Business

Ford Motor Company (NYSE:F) China Chief Jason Luo Resigns, A Major Blow

Ford Motor Company (NYSE:F) announced recently that its China Chief Jason Luo has unexpectedly resigned from the company after leading Ford’s China-based operations for about five months. Luo submitted his resignation with immediate effect stating his personal reasons, according to Peter Fleet, head of Ford’s Asia Pacific operations.

Prior to his resignation, Luo was in charge of Ford’s operations in China which include the company’s import business, Lincoln, passenger car joint venture Changan Ford, the commercial vehicle investment located in Jiangling Motors Corporation and the Dearborn Michigan operations in Taiwan.

The sudden resignation has raised critical questions as to whether the automaker company would be in a position to resolve its sales slump in the global car market. Luo was poached from the Key Safety Systems with the hope that he would help the company to improve its revenue collection within the region.

Luo was overseeing about $920 million sales in China’s Ningbo Joyson Electronic and about $1.6 billion purchase of assets from the bankrupt Japanese company, Takata Corp. Ford has already accepted Luo’s resignation to give him the right of way and Fleet commented that the resignation is not related to the company’s business strategy or performance and that the replacement would be made in the near future.
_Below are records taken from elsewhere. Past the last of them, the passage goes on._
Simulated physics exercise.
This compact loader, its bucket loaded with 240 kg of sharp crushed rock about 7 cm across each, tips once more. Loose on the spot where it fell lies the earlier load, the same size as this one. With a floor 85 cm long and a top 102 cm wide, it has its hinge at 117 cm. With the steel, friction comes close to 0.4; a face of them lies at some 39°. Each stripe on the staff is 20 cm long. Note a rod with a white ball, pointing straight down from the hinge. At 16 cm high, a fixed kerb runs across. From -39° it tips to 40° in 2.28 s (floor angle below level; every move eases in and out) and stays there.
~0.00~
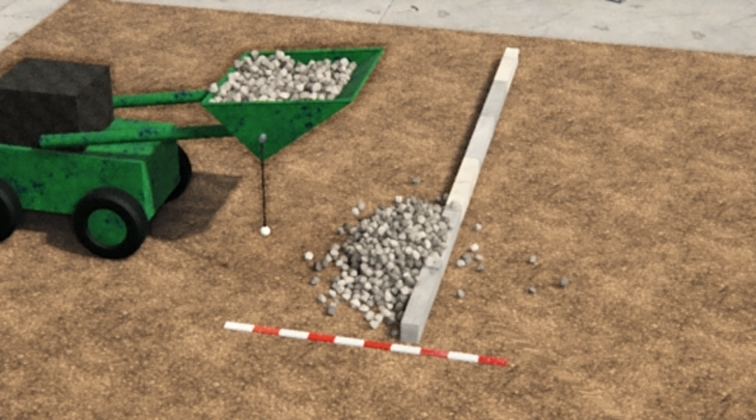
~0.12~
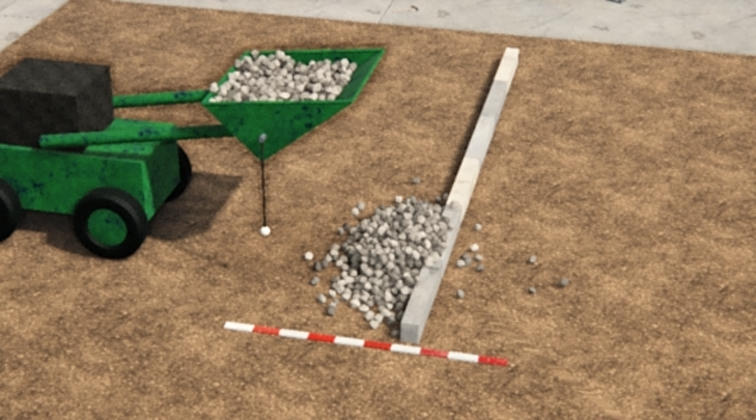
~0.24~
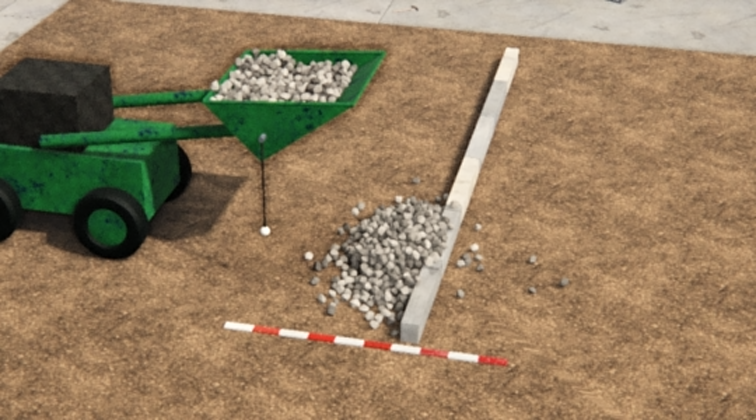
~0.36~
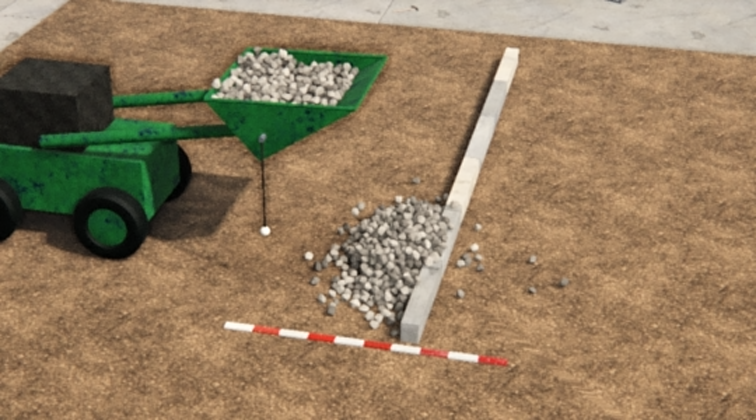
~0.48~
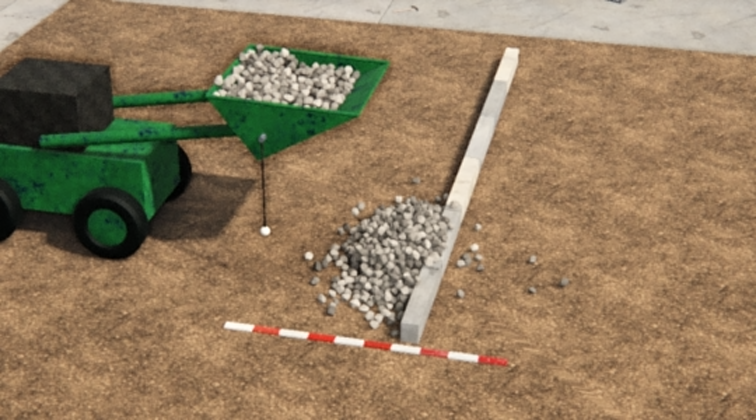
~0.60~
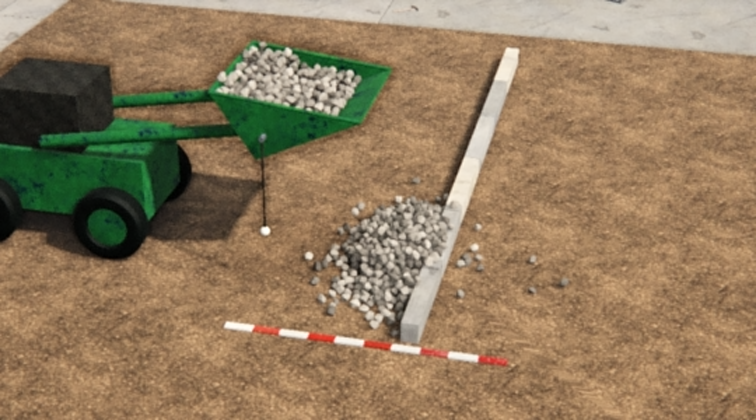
The video shows a green loader holding a bucket of pale stones beside a loose stone pile against a kerb. The bucket's front edge tilts slightly downward while the loader stays in place, and the pile on the ground remains still.
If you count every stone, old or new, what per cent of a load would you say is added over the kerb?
I would say about 2 per cent.
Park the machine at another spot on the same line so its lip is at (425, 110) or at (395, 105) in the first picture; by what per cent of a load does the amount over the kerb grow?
The first would add some 85 per cent and the second some 40 per cent.
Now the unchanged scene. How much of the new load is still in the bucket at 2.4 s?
Close to 25 in a hundred.
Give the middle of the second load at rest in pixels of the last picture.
Middle: Approx. (375, 239) px.
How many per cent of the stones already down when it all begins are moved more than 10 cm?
5 per cent.
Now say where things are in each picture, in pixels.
In the first frame, the bucket is at -39°, its lip at (352, 101); the top of the load is at (280, 65). The earlier load is highest near (414, 231), 26 cm above ground level, 98 % on this side of the kerb, 2 % over the kerb.
In the second frame, the bucket is at -38°, its lip at (352, 102); the top of the load is at (273, 63); the stones move at 0.0 m/s on average.
In the third frame, the bucket is at -37°, its lip at (354, 105); the top of the load is at (268, 63); the stones move at 0.1 m/s on average.
The fourth frame shows lip at (356, 109), floor tilted -34°, highest stones at (265, 61); the stones move at 0.1 m/s on average.
In the fifth frame, the bucket is at -30°, its lip at (358, 116); the top of the load is at (257, 56); the stones move at 0.1 m/s on average.
The sixth frame shows lip at (360, 123), floor tilted -25°, highest stones at (256, 55); the stones move at 0.1 m/s on average.
After 1.7 s the floor is at 28°; in per cent of one load, 99 in the bucket, 99 on this side of the kerb, 2 over the kerb; the foremost stones are at (498, 270).
After 2.4 s the floor is at 40°; in per cent of one load, 25 in the bucket, 173 on this side of the kerb, 2 over the kerb; the foremost stones are at (498, 270).
After 2.7 s the floor is at 40°; in per cent of one load, 0 in the bucket, 197 on this side of the kerb, 3 over the kerb; the foremost stones are at (505, 269).
After 5.2 s the floor is at 40°; in per cent of one load, 0 in the bucket, 196 on this side of the kerb, 4 over the kerb; the foremost stones are at (511, 274). Net gain over the kerb, 2.
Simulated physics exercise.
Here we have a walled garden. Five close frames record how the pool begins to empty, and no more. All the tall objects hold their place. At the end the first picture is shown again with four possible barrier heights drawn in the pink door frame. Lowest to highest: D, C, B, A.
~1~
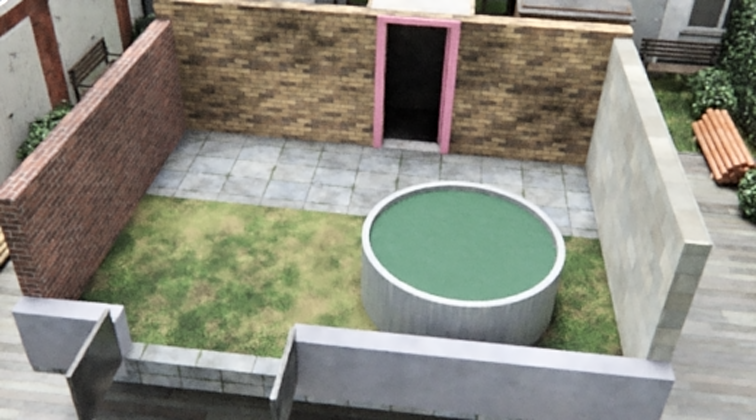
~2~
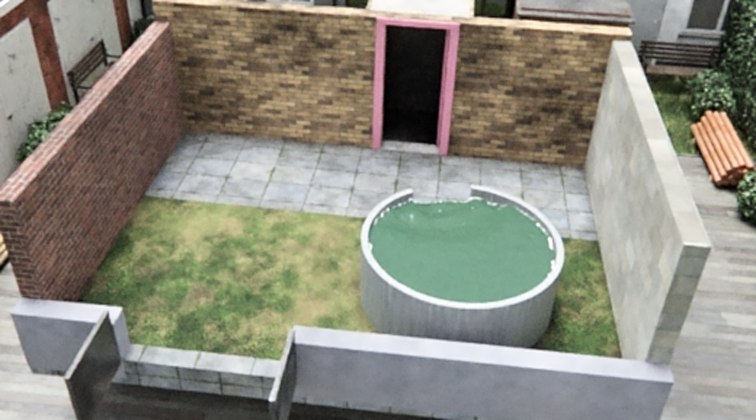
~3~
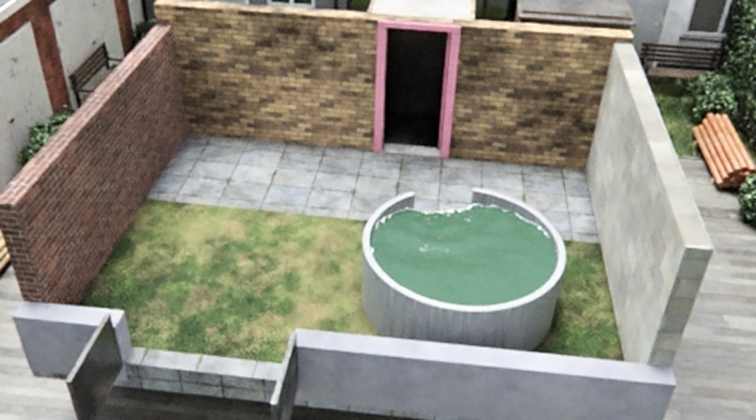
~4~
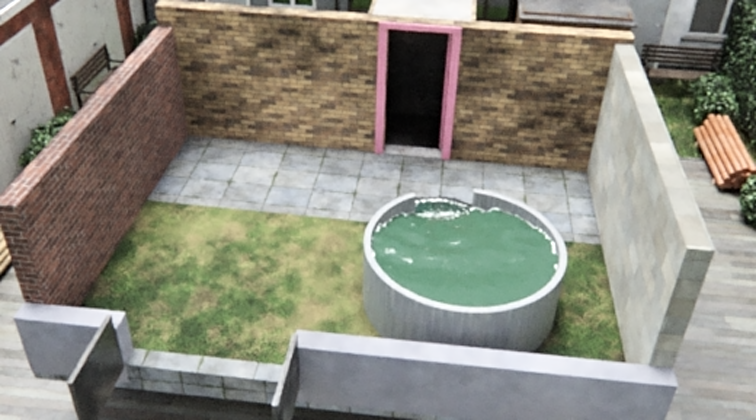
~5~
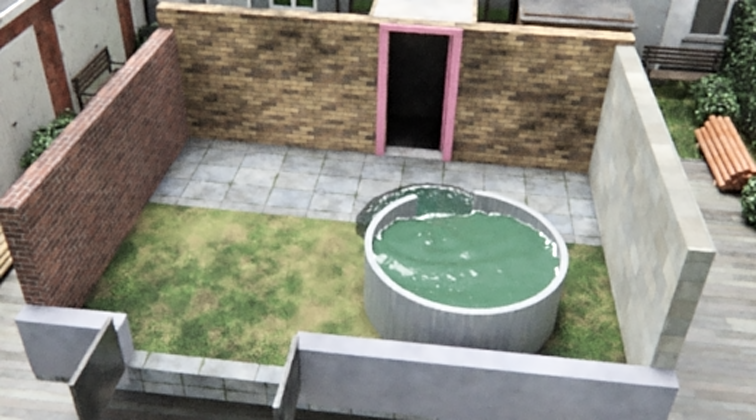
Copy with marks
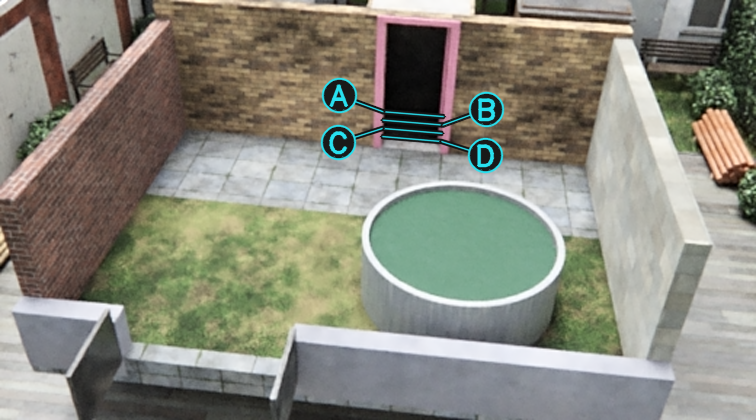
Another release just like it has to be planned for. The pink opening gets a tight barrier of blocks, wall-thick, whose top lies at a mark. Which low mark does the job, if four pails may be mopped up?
C will do.
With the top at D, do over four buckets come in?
Yes.
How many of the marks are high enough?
Three of the four.
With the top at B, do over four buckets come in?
No.
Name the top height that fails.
It is D.
On the marked copy, A at (413, 114); B at (412, 122); C at (412, 130); D at (411, 139); from the bottom up D, C, B, A.
With A, nothing gets over.
With B, nothing gets over.
With C, a splash gets over, under a bucket.
With D, about 12 bucketfuls get in.
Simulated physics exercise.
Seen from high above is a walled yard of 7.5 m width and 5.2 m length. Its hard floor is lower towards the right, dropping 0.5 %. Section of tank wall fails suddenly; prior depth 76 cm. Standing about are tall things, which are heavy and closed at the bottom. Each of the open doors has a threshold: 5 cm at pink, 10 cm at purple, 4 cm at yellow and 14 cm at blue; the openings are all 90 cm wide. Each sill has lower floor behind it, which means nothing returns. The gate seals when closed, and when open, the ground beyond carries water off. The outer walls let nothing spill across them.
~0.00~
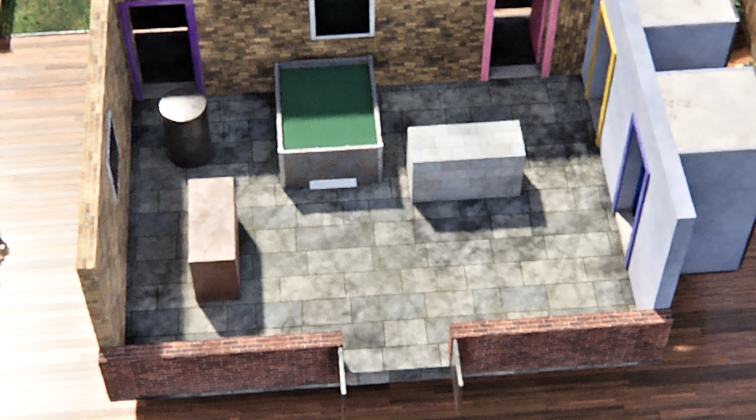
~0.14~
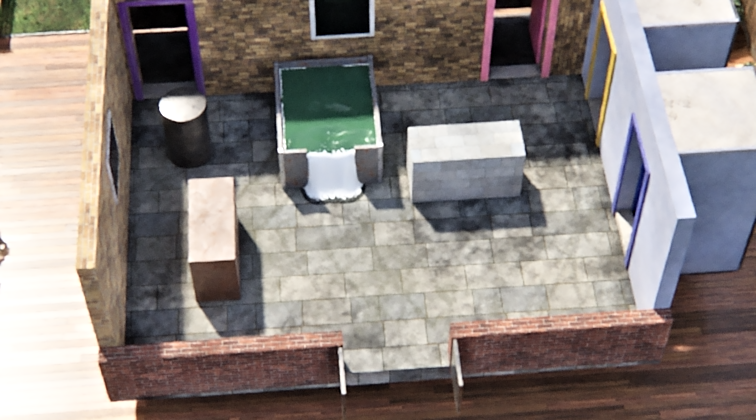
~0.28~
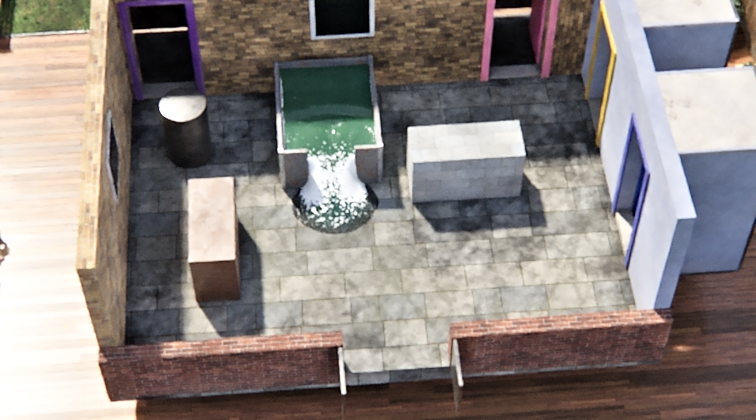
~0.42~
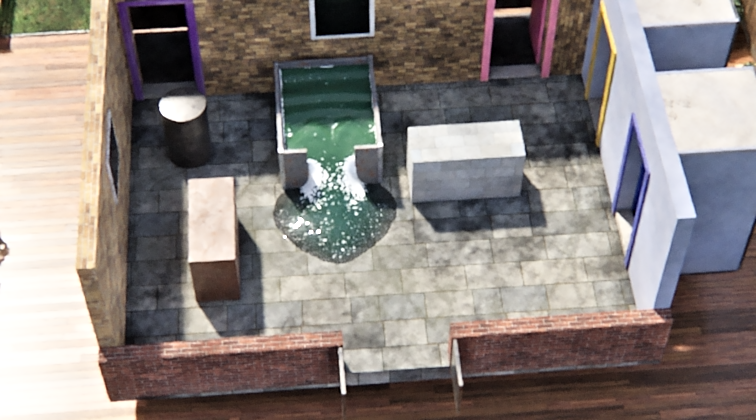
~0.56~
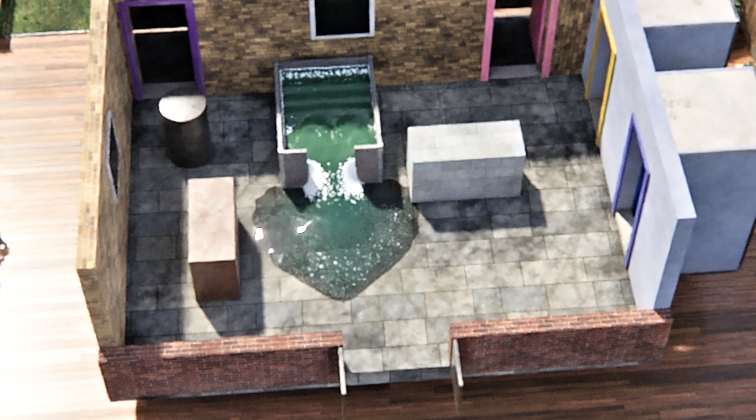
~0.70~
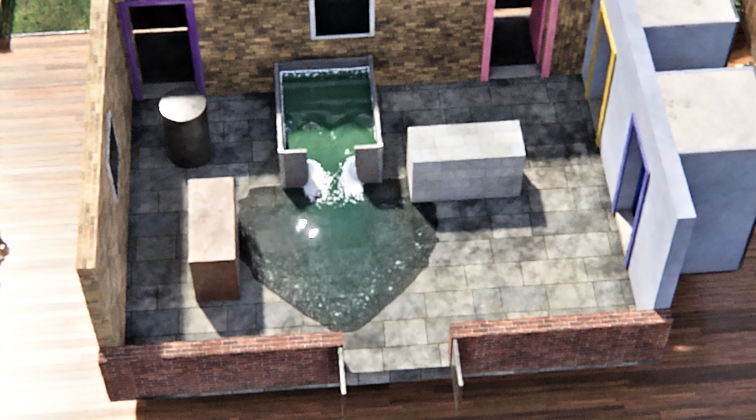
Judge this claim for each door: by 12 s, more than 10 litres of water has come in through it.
Verdicts: The pink door, false; the purple door, false; the yellow door, false; the blue door, false.
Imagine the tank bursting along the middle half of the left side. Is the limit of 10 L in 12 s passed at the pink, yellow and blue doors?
Result: Pink limit not passed, yellow limit not passed, blue limit not passed.
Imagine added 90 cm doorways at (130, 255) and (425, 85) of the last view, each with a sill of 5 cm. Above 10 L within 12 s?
So the first one doesn't reach it, while the second one doesn't reach it.
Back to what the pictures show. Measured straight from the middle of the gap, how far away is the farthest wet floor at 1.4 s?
Roughly 3.8 m.
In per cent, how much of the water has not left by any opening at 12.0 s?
Still there: Roughly 66 %.
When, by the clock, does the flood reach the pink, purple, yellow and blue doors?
Pink 7.0 s, purple 5.0 s, yellow 5.0 s, blue 3.4 s.
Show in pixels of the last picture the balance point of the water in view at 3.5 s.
I'd say somewhere around (336, 230).
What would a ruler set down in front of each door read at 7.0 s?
Pink 2 cm, purple 7 cm, yellow 2 cm, blue 4 cm.
After 1.4 s water covers 30 % of the floor and is deepest (36 cm) near (328, 191); pink door not reached, purple door not reached, yellow door not reached, blue door not reached.
After 2.2 s water covers 40 % of the floor and is deepest (30 cm) near (290, 362); pink door not reached, purple door not reached, yellow door not reached, blue door not reached.
After 3.5 s water covers 45 % of the floor and is deepest (20 cm) near (328, 191); pink door not reached, purple door not reached, yellow door not reached, blue door 3 cm at the sill, 0 L in.
After 7.0 s water covers 75 % of the floor and is deepest (10 cm) near (328, 191); pink door 2 cm at the sill, 0 L in, purple door 7 cm at the sill, 0 L in, yellow door 2 cm at the sill, 0 L in, blue door 4 cm at the sill, 0 L in.
After 12.0 s water covers 95 % of the floor and is deepest (6 cm) near (224, 216); pink door 5 cm at the sill, 0 L in, purple door 4 cm at the sill, 0 L in, yellow door 5 cm at the sill, 2 L in, blue door 4 cm at the sill, 0 L in.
Luo’s departure is a major blow to the company, which is falling behind its rivals in terms of the sales in the market. Ford’s sales slumped 6% in 2017 in comparison to the 3% rise for the industry in general. Luo was playing a major role in helping the company to enhance its ties with the local partners in the region including the Chongqing Changan Automobile Co. and how to respond to the demands of the local consumers.

Foreign companies in China are facing stiff competition from the local firms, who aggressively and frequently launch new car models to maintain their market share. In addition, the market is distorted by the ongoing government support programs for electrical vehicles, which forces Ford and other foreign firms to partner with local companies for expansion.